Les grands-parents ont grandi sans ordinateur ni téléphone portable alors que leurs petits-enfants arrivent dans un monde dans lequel ces outils sont devenus incontournables. Aujourd’hui, jeunes et vieux ont accès aux médias numériques, mais l’usage qu’ils en font n’est pas le même. Qu’est-ce que cela signifie pour leurs relations et à quoi ressemble une bonne cohabitation ? Beat Richert, pédagogue spécialiste des médias, conseille parents et autorités dans le domaine des médias numériques. Il répond à nos questions.
Beat Richert, qu’est-ce qui favorise une bonne entente entre générations relative aux médias numériques ?
Des discussions intergénérationnelles au sujet des médias numériques sont fécondes, car elles débouchent toujours sur un enrichissement mutuel. L’essentiel et que toutes les parties les abordent sans idées préconçues. Il ne s’agit pas de diaboliser les jeux vidéo, mais de s’enquérir avec intérêt de ce qui les rend si fascinants, pourquoi les jeunes n’arrivent pas à les lâcher et comment ils se sentent après deux heures de jeu ininterrompu. Le mot d’ordre est de se concentrer sur les aspects positifs et de laisser de côté les préjugés. Par ailleurs, les petits-enfants peuvent déployer leurs capacités d’empathie en expliquant avec patience à leurs grands-parents les nombreuses possibilités du smartphone, sans ironie ou arrière-pensée.
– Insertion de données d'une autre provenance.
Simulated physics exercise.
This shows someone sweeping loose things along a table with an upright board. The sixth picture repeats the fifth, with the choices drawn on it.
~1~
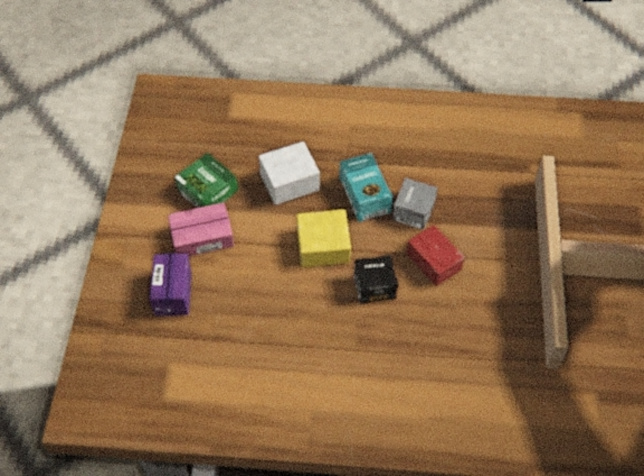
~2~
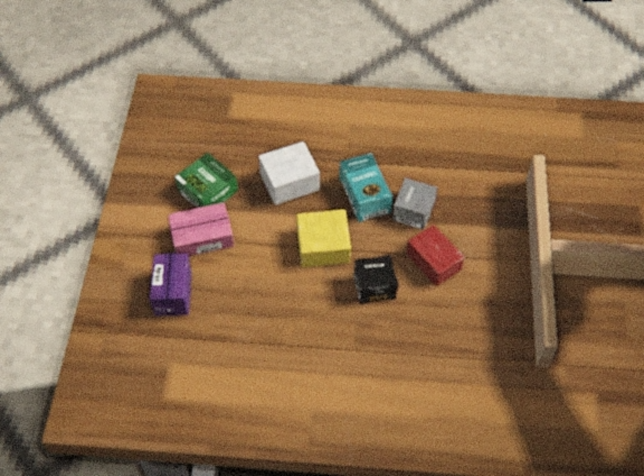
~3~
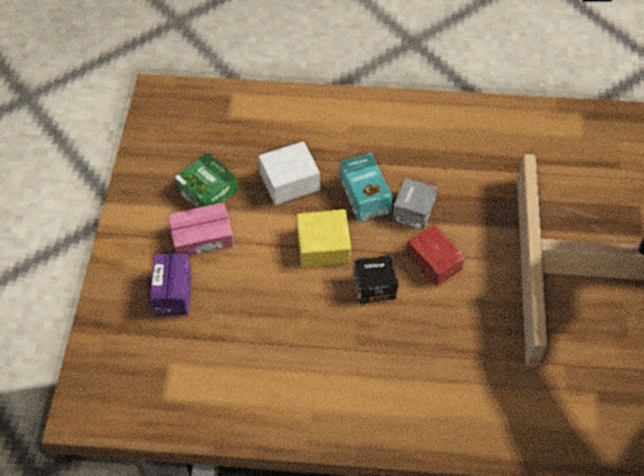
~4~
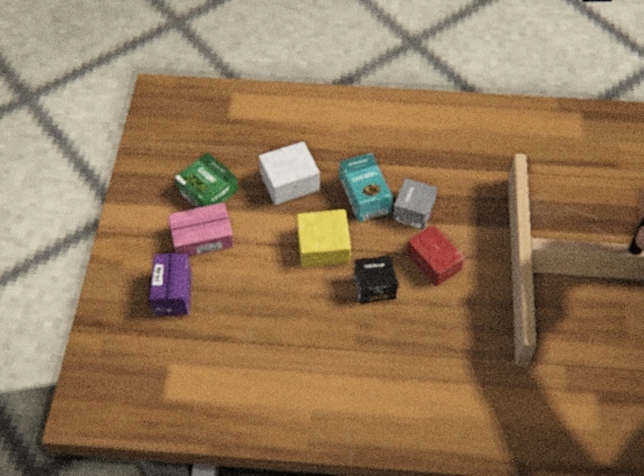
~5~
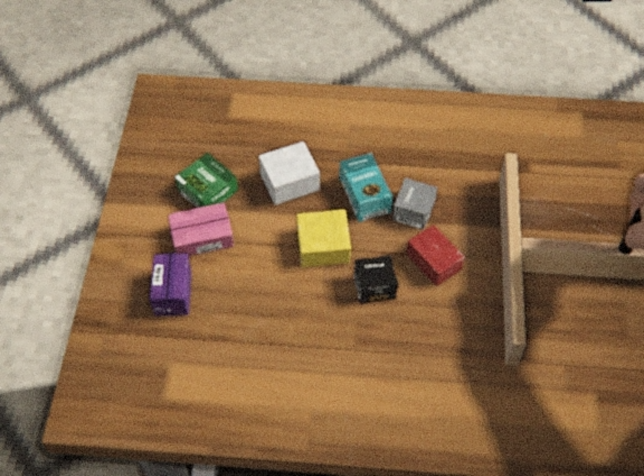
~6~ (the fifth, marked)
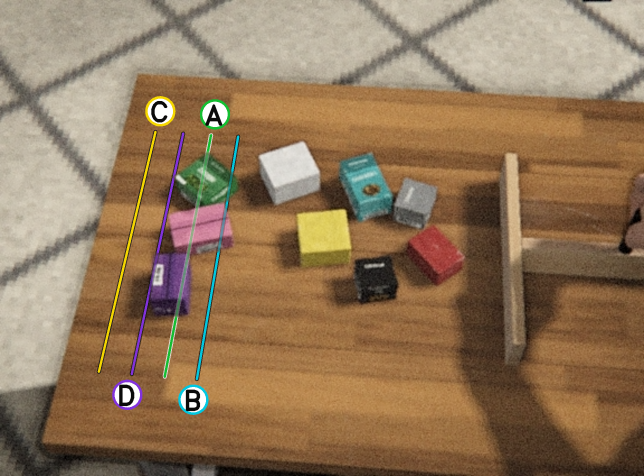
An upright wooden board slid slowly left across the table toward a cluster of small colorful boxes and blocks, which stayed still, while part of a hand came into view behind it at the right.
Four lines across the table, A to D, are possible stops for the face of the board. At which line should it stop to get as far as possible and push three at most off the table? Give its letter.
Line D.
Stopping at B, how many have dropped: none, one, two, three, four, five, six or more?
In all, none.
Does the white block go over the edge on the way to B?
No.
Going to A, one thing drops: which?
The pink box goes over.
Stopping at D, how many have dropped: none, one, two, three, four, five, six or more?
By then, two.
On the marked copy, A at (190, 245); B at (219, 247); C at (130, 241); D at (160, 243).
With D. Early on, board (384, 234); white block (281, 172); turquoise packet (329, 183).
Further on, board (258, 226); pink box (146, 221); green packet (160, 181).
At the end, board (159, 220); pink box over the edge; green packet over the edge; two fallen.
As for the rest, A is within the limit but short; B is within the limit but short; C drops four.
Quelles sont les particularités du fait que les enfants grandissent différemment aujourd’hui, à l’époque du numérique ?
L’ère numérique a produit des accélérations dans la vie quotidienne. Les jeunes vivent facilement dans plusieurs mondes en même temps. Il y a quelques jours, j’ai observé deux jeunes dans le train. Ils menaient une conversation tout en poursuivant chacun un tchat différent sur leurs smartphones qu’ils ne quittaient pas des yeux. Cette simultanéité a des conséquences sur l’implication. Alors que des personnes plus âgées peuvent prendre rendez-vous à une date fixe dans un mois, pour les jeunes, un engagement reste provisoire jusqu’à 20 minutes avant la rencontre, car quelque chose de plus important pourrait être proposé en dernière minute via un tchat.
Comment une personne âgée doit-elle aborder une jeune personne si elle souhaite de l’aide avec un outil numérique sans risquer de l’énerver ou de l’embêter ?
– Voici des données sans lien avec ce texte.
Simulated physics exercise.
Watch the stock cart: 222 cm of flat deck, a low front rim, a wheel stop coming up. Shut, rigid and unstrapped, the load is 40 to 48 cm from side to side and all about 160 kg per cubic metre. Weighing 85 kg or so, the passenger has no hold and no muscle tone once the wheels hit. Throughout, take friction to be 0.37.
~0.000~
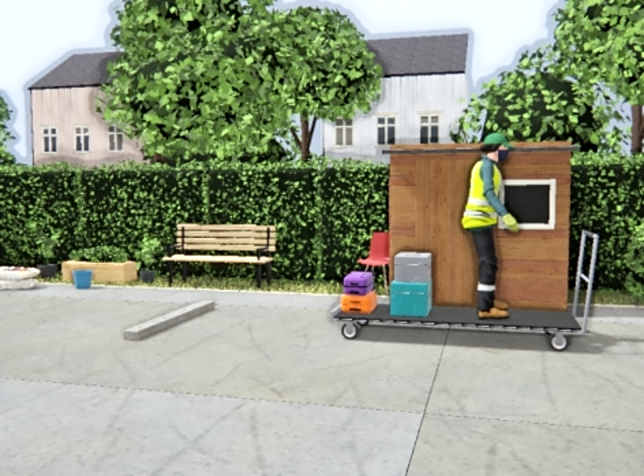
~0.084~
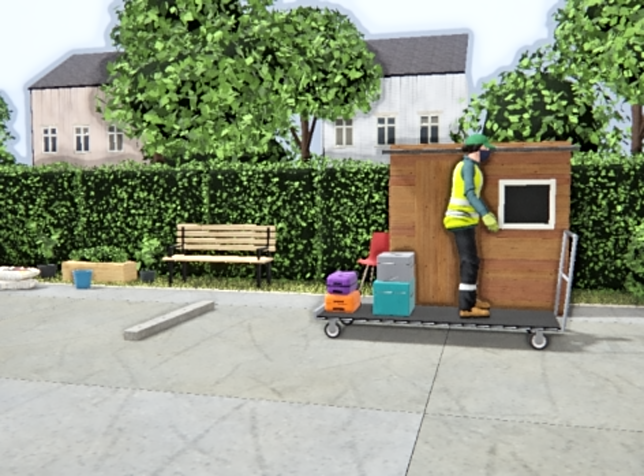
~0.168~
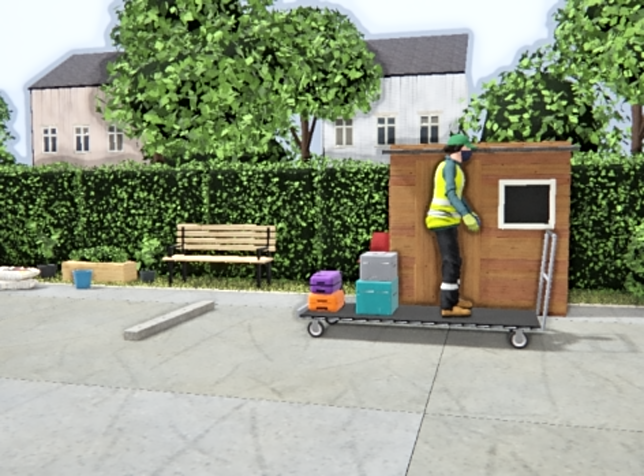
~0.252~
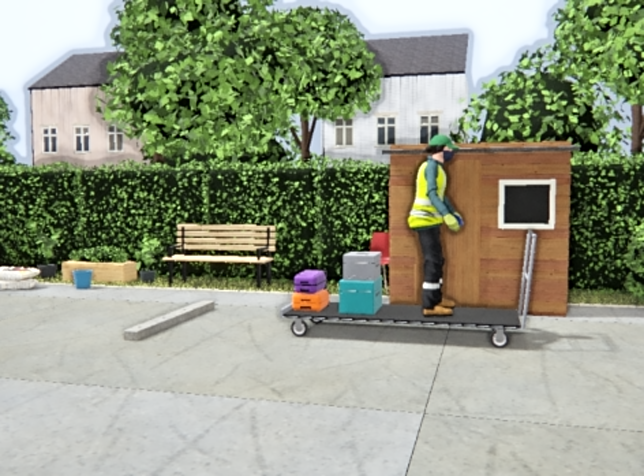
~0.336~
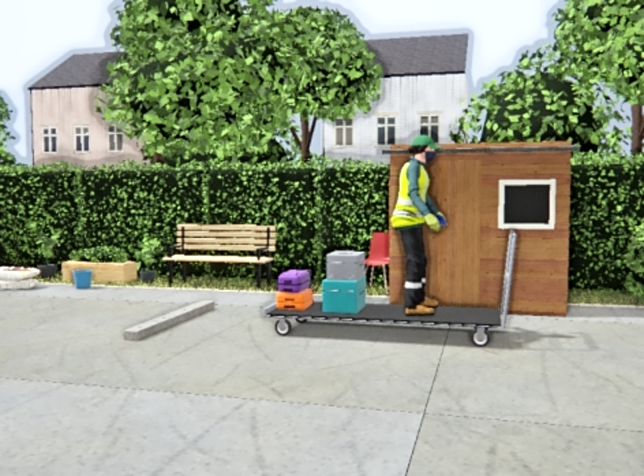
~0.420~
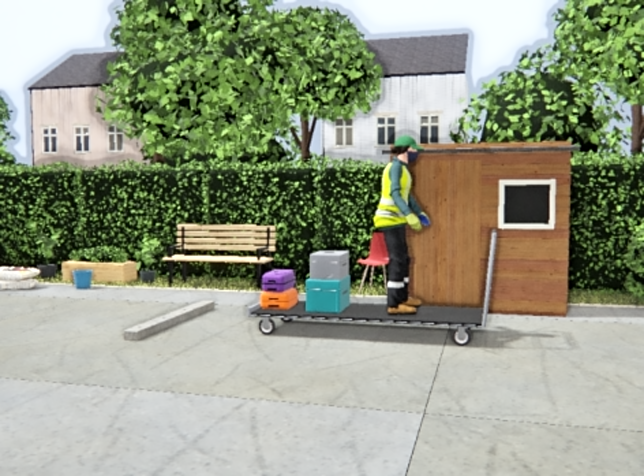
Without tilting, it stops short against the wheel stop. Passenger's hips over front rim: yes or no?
No, still on the deck.
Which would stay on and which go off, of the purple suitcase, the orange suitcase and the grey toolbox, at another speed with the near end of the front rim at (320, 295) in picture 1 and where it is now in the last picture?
So the purple one ends up off, the orange one stays put, and the grey one ends up off.
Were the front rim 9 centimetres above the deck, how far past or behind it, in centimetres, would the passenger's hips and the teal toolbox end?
With that rim, the hips stay 20 cm behind and teal stays 50 cm behind.
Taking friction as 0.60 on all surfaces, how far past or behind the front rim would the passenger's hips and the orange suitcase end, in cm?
Hips: 50 cm behind; orange: 20 cm behind.
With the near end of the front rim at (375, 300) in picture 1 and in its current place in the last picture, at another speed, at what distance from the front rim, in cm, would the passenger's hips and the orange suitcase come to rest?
Hips 30 past, orange 20 behind.
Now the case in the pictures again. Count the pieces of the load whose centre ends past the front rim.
Count of them: 2.
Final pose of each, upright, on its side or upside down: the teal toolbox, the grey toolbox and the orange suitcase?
Finally the teal one is the right way up, the grey one is resting on a side, and the orange one is the right way up.
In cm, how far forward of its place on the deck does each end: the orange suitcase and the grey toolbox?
Orange 5 cm forward, grey 115 cm forward.
The wheels strike at 0.92 s.
After 1.17 s the passenger's hips are 80 cm behind the rim, near (241, 236) in the last picture's view.
After 1.47 s the passenger's hips are 37 cm behind the rim, near (205, 260) in the last picture's view.
After 1.92 s the passenger's hips are 25 cm behind the rim, near (194, 266) in the last picture's view.
Final state at 3.2 s, past the rim, grey toolbox and purple suitcase; behind it, orange suitcase, teal toolbox and the passenger's hips.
Le plus simplement et le plus sincèrement du monde. Entre grands-parents et petits-enfants, la relation est très différente qu’entre parents et enfants. Si le père ou la mère ne comprend rien, les enfants sont gênés. Mais si les grands-parents demandent de l’aide, les petits-enfants se sentent confortés dans leur compétence numérique (les parents ne dispensent que rarement des compliments dans ce domaine) et sont en général tout disposés à aider grand-papa ou grand-maman.
Estimez-vous que les offres en ligne soient plutôt une menace ou une opportunité pour le dialogue entre les générations ?
Depuis Paracelse, nous savons que seule la quantité permet de trancher entre remède et poison. Ainsi, les médias numériques permettent des discussions géniales, des soirées de jeux ou des débats éthico-philosophiques entre jeunes et vieux (tentez le coup et incluez une IA dans un jeu de décisions éthiques). Mais les écrans peuvent aussi être des barrières derrière lesquelles les jeunes se cachent. Tant que les médias numériques sont utilisés comme un moyen (regarder des photos ensemble, jouer, résoudre des énigmes, mener des discussions, acquérir des connaissances, etc.) toutes les générations sont gagnantes.
Que faire si les petits-enfants ne s’intéressent à rien d’autre qu’à des jeux en ligne ?
Il est de la responsabilité des parents de fixer des règles claires. Si des échanges raisonnables entre jeunes et vieux ne sont pas possibles en raison de jeux en ligne permanents, les parents devraient retirer les appareils. Dans quelques années, les enfants leur en seront reconnaissants.